Apple Pay flying high with JetBlue now on board

10.02.2015
JetBlue passengers, leave your credit cards in your wallets: Apple Pay is on board.

The airline is rolling out Apple Pay on select flights between New York City's John F. Kennedy airport and airports in San Francisco and Los Angeles starting next week. By June, 3,500 flight attendants will be able to accept mobile payments using new iPad minis in NFC-compatible cases on all JetBlue flights. The cases will also accept traditional credit and debit cards if you don't have an iPhone 6 or 6 Plus. Later this year, JetBlue is also integrating Apple Pay into its own mobile app so passengers can make purchases, and the company said customers won't need to purchase Wi-Fi as part of their transactions.

JetBlue is limiting its mobile payment acceptance to Apple Pay for now, though a rep for the airline told USA Today that other systems like Google Wallet might be accepted "down the road."

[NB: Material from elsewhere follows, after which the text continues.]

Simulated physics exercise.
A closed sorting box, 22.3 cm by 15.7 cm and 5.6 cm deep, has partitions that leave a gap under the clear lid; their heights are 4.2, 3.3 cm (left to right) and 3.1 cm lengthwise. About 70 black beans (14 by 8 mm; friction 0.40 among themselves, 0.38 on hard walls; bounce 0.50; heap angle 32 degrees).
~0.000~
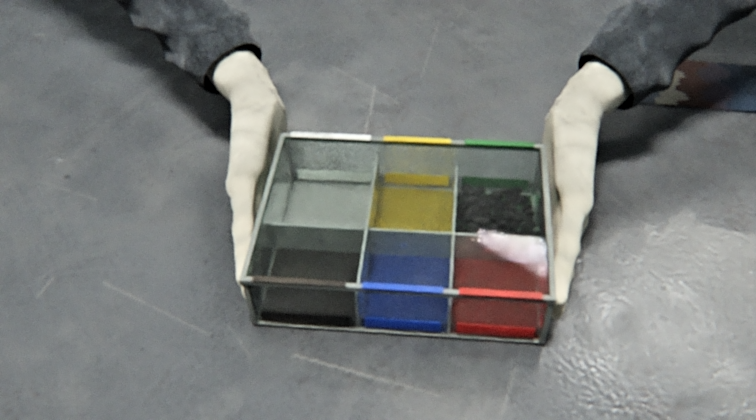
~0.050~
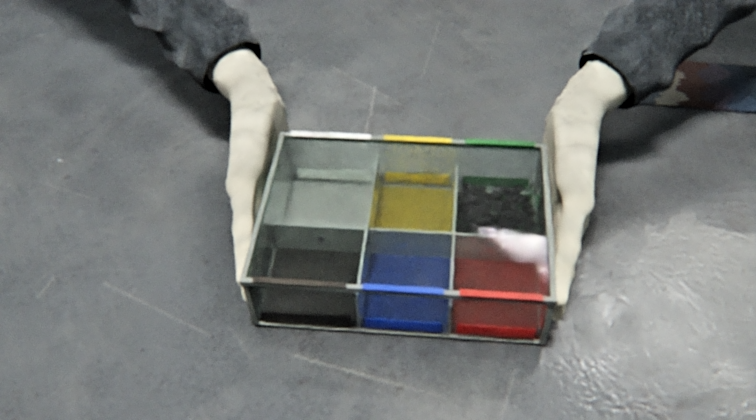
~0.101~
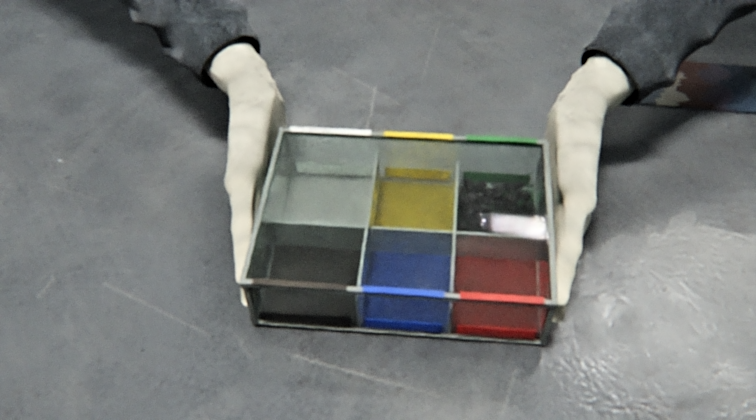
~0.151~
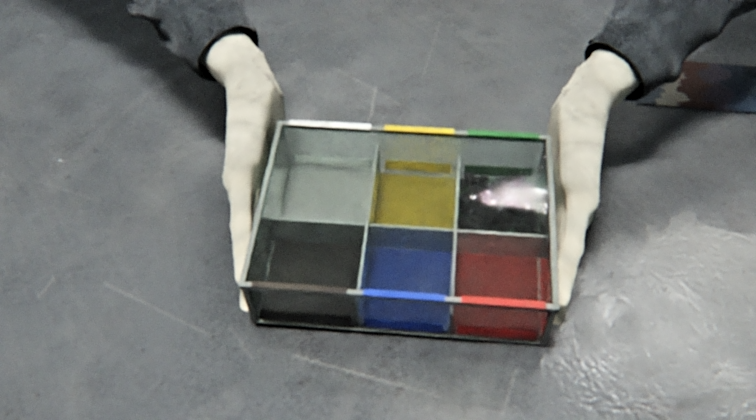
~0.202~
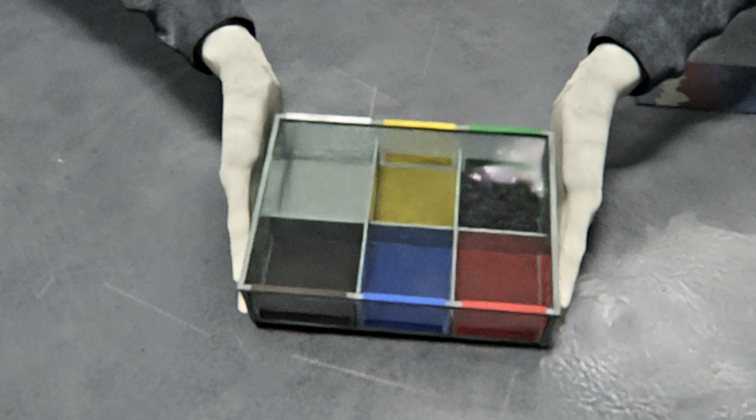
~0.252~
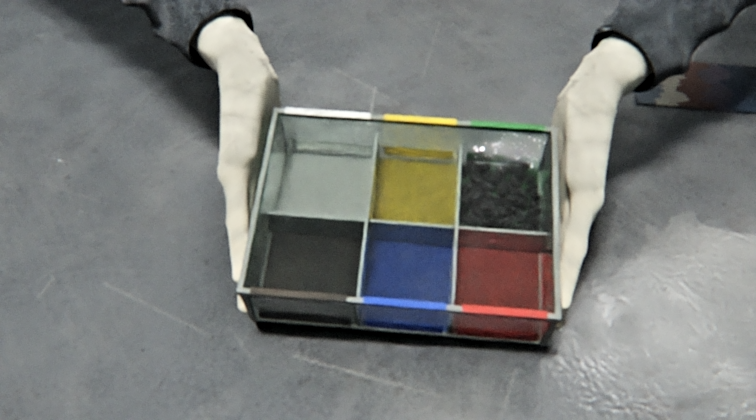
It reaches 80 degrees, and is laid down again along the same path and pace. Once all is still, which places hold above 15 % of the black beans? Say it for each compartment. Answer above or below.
Red above, blue below, green above, yellow below, white below, black below.
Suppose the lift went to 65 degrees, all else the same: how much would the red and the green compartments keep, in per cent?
Red 5; green 95.
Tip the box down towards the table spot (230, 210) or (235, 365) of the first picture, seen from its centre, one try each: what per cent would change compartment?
Some 30 and 45 per cent.
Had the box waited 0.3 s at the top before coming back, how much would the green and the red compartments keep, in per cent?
In that case green 80, red 20.
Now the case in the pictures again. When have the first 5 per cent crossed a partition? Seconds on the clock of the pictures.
Near 1.20 s.
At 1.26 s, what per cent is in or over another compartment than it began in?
Some 10 per cent.
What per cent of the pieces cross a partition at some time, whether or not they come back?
Some 25 per cent.
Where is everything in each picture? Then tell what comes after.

This gives Apple an advantage in its quest to take mobile payments mainstream. Once JetBlue passengers get used to paying for drinks, snacks, and seat upgrades with their phones, they'll start to expect it on all airlines.

We expected airlines to accept Apple Pay at some point, given their adoption of Apple devices for in-flight service. United plans to outfit 23,000 flight attendants with an iPhone 6 Plus for in-air use this year, though it's unclear if the airline will also adopt Apple Pay.

"Somebody else doing it always puts pressure on the other guy," Eddy Cue, Apple's senior vice president for Internet software and services, told USA Today.

Apple has spent the last few months methodically adding new retail partners and support for smaller banks and credit unions. Apple Pay didn't start an overnight mobile payment revolution, but the service has definitely advanced the cause, which is more than competing products can claim.